La frase del día

El hombre puede vivir unos cuarenta días sin comida, unos tres días sin agua, unos ocho minutos sin aire, pero sólo un segundo sin esperanza.” — CHARLES DARWIN

lunes, 26 de enero de 2009

PLUMAS

Desde hace ya algún tiempo tengo una afición que, poco a poco, ha ido escalando posiciones entre mis favoritas hasta alcanzar uno de los primeros puestos en mi escalafón personal o, si lo prefieren, mi escala de valores. Me refiero a el coleccionismo de plumas, algo que mucho no entienden, pero que puede llegar a ser fascinante.

Mi primera aproximación se inició en mi adolescencia, cuando me regalaron una estilográfica de la marca Parker. Era negra, de plástico y con el clip de metal plateado. Ahora, cuando la veo, pienso que no era para tanto, pero en su momento fue para mí la más bonita del mundo, y supuso el principio de lo que iba a ser uno de los amores que más me ha durado. Poco a poco, con la incomprensión de muchos de los que me rodean (no comprenden qué puedo ver en las plumas), he ido aumentando mi colección. Muchas veces las miro, las saco del expositor, las limpio y encuentro un momento de placidez como pocos.


Creo que lo importante de cualquier afición es que satisfaga, que relaje, que constituya un oasis dentro de la intrincada vida que llevamos. Es todo lo que se puede pedir a una ocupación que nos proporcione una cierta dosis de placer y, aunque muchos de los que me rodean no lo entiendan, iniciar una página con una nueva pluma es un gozo para los sentidos: el color de la tinta y el trazo de la letra (que siempre cambia cuando se escribe con pluma) som un deleite para la vista: el ruidillo que provoca el plumín cuando acaricia el papel es música, una danza de dos enamorados, una fiesta privada, un vals divino, una prueba de amor en la que eres un invitado de lujo. El olor de la tinta despierta evocadoras anámnesis de otras vivencias y otros tiempos, a modo de magdalena proustiana que retrotrae a momentos de pasión febril.

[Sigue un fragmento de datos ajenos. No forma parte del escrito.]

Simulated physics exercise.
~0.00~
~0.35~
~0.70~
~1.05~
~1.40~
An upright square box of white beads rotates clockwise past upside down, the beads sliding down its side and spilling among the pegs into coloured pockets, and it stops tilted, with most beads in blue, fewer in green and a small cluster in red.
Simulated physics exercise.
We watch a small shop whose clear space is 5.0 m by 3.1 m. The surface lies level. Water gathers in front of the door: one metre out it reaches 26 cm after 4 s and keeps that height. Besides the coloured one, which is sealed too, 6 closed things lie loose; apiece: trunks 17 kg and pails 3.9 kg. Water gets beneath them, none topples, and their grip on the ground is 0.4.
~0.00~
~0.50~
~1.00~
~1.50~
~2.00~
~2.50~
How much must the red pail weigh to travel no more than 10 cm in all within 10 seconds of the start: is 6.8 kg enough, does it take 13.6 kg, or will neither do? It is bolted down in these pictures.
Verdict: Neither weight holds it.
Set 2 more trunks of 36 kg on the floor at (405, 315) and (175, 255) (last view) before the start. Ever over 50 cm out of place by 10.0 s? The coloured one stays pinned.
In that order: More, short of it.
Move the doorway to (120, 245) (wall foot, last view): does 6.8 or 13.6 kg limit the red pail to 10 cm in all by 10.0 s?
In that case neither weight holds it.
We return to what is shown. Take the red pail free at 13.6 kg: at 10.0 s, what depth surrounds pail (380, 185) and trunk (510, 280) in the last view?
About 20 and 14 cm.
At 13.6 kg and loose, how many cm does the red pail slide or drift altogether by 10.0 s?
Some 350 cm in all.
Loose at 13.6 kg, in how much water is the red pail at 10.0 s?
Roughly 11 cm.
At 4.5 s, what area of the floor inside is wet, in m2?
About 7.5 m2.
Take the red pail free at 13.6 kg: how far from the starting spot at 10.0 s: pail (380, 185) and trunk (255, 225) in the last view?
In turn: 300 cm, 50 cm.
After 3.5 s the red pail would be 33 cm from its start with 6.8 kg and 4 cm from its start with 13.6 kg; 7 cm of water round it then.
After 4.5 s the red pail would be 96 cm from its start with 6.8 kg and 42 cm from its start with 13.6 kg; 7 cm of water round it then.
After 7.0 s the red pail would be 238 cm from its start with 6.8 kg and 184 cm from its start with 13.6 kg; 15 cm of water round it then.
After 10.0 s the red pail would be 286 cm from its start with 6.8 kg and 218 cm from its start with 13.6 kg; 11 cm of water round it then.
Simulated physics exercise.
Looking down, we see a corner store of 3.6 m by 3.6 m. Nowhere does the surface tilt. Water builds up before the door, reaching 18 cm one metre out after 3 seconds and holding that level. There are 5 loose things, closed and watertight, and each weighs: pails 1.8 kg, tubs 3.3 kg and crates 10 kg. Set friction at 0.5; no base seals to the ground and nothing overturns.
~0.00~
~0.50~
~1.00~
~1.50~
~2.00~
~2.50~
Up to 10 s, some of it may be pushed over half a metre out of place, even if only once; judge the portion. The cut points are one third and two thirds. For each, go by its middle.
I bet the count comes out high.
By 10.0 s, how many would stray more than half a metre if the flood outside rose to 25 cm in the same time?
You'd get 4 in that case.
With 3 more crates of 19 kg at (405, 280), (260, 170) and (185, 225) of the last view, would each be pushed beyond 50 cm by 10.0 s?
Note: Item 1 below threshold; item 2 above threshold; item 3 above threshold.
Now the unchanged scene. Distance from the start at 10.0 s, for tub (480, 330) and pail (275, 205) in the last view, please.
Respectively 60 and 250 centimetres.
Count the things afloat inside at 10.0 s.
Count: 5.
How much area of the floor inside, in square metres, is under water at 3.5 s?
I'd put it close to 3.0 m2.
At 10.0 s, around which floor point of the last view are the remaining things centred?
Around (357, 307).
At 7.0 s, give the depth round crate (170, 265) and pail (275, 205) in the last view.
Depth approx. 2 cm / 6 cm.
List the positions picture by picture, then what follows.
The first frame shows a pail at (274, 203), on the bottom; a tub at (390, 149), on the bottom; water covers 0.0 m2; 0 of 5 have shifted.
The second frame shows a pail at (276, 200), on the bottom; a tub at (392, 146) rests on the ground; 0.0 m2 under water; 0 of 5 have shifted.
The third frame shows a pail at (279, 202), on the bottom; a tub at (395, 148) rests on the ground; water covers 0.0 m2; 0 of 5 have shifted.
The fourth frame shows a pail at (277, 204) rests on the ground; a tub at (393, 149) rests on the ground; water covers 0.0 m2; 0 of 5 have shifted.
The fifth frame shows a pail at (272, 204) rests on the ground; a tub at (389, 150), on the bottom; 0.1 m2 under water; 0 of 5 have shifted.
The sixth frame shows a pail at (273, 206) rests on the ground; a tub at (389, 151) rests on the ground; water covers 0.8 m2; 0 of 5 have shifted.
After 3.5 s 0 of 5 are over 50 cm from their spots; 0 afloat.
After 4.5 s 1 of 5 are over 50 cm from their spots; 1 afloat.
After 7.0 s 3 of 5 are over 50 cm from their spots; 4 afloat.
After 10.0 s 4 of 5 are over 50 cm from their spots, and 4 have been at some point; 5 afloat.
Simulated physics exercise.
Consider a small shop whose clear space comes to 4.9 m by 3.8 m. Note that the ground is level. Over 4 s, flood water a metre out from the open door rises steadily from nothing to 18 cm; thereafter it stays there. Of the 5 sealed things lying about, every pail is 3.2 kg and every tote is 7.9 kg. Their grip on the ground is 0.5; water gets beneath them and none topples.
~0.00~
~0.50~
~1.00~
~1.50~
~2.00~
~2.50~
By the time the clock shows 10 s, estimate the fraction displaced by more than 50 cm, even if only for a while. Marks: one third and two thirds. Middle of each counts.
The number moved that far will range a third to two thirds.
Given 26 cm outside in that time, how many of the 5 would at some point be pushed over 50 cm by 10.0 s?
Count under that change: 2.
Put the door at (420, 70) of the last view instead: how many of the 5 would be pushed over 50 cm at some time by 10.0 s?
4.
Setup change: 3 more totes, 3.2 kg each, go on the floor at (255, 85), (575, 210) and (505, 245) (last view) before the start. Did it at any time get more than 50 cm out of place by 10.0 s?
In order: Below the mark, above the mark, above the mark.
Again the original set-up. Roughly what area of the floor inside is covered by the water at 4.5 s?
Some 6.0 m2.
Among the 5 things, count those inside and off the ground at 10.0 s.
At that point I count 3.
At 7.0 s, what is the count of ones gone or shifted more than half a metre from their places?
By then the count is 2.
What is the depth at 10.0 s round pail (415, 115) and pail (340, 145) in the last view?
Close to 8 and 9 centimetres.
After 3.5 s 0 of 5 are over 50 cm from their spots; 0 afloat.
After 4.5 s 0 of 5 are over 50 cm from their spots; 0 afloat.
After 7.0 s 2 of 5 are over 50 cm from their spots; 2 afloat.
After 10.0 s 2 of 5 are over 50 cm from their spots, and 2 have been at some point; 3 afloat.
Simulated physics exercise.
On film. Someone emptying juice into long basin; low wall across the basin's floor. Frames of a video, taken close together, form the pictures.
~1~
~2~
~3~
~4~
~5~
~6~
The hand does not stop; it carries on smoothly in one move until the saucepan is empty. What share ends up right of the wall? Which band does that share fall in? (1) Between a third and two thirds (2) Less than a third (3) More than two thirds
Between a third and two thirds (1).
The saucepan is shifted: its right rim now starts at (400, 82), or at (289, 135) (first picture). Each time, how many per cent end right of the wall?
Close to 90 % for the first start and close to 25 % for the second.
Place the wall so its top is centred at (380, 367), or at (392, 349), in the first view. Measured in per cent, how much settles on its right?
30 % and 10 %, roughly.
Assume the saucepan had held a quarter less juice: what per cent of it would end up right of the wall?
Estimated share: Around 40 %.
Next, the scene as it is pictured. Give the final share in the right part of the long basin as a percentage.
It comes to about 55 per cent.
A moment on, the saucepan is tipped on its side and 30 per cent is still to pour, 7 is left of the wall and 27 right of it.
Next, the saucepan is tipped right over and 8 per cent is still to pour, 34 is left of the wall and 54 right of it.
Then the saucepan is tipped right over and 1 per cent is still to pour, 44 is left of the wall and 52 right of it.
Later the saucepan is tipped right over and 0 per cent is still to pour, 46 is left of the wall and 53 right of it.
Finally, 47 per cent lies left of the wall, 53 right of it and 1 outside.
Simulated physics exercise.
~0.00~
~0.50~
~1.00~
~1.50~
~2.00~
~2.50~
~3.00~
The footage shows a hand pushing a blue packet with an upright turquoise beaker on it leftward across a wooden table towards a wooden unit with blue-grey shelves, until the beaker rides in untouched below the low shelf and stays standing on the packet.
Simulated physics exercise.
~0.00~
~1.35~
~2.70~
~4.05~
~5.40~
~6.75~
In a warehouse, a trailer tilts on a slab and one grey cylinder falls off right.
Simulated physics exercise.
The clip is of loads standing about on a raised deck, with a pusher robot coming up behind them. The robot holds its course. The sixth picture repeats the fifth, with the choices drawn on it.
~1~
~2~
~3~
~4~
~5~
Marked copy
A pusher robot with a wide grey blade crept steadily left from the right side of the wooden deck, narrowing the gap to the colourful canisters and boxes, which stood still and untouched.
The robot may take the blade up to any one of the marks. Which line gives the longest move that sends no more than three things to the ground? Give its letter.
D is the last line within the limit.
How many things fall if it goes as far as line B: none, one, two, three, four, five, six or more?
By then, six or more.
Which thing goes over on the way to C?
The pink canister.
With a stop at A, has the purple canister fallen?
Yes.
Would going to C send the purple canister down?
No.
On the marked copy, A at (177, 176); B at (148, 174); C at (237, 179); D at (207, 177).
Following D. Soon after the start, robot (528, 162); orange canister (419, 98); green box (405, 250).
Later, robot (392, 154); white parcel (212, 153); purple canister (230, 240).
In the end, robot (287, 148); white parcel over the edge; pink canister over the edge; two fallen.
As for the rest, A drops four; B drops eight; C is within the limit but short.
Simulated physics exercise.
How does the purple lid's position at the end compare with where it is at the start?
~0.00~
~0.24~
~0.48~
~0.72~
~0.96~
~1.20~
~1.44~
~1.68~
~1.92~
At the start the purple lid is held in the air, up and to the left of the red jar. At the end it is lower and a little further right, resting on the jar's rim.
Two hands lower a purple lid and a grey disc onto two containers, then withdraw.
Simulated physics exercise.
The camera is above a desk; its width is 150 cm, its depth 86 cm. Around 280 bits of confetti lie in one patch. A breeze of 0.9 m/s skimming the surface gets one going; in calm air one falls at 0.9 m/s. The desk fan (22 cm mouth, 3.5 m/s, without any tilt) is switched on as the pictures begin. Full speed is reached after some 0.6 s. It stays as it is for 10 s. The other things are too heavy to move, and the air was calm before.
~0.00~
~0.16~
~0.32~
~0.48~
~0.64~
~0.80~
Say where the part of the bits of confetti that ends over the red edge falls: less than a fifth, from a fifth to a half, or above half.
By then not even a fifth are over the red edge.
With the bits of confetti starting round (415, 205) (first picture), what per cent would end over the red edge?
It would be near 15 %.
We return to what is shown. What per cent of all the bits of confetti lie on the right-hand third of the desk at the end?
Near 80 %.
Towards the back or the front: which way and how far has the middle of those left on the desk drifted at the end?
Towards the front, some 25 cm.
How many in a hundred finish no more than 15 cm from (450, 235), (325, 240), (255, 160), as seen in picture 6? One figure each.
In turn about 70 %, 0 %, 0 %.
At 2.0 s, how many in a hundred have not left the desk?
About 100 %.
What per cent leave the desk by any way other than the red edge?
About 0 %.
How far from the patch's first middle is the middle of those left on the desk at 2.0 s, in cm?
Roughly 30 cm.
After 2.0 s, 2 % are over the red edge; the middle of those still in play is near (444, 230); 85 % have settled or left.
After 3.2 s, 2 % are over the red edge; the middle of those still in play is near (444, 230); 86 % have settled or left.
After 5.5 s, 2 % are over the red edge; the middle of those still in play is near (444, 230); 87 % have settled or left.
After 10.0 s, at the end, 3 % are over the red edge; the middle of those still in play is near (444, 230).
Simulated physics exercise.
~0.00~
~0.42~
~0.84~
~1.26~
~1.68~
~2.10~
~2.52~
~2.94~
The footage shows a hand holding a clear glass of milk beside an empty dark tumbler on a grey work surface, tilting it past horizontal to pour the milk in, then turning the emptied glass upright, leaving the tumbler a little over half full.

El tacto de la resina torneada a mano, deslizándose por los dedos, provoca solaz digno de dioses sin parangón alguno. Su frialdaz cálida proporciona un sabroso contraste, un festín de texturas solo acotado por las limitaciones propias de nuestros sentidos.

El gusto del capuchón, rozando los labios, como un amante eterno y efímero, evoca el más exquisito de los deleites, el mas frío de los calores, invitando a la calma y a la reflexión; a la busca de la paz interior, que intenta reconciliarnos con nosotros mismos.

Todo esto que puede resultar exagerado para algunos, grotesco para muchos, descabellado para el resto, quizás pueda ser los desvarios de un vate loco, de un cuerdo demente, o de, como dijo una vez Machado, de un pobre hombre que va buscando a Dios entre la niebla. Tal vez sea de todo un poco; tal vez no sea nada de ello, pero lo cierto es que esta afición que mantengo ya desde hace varios años, me ayuda a conciliarme con mi yo interior, a ser mejor y más reflexivo. Habrá otros muchos que sientan lo mismo con variopintas cosas, que desde fuera pueden resultar hasta ridículas, y que no se atrevan a contarlas por miedo al ridículo, por vergüenza pura y dura o, tal vez, por no contar como con un adminículo que, con el paso del tiempo se ha convertido en otro apéndice de mi mano, que me ha llegado a doler como uno propio; que comunica el interior de mi alma con una hoja en blanco y la hace sangrar hasta llegar a confesar en un folio lo que de otra manera jamás le diría a nadie.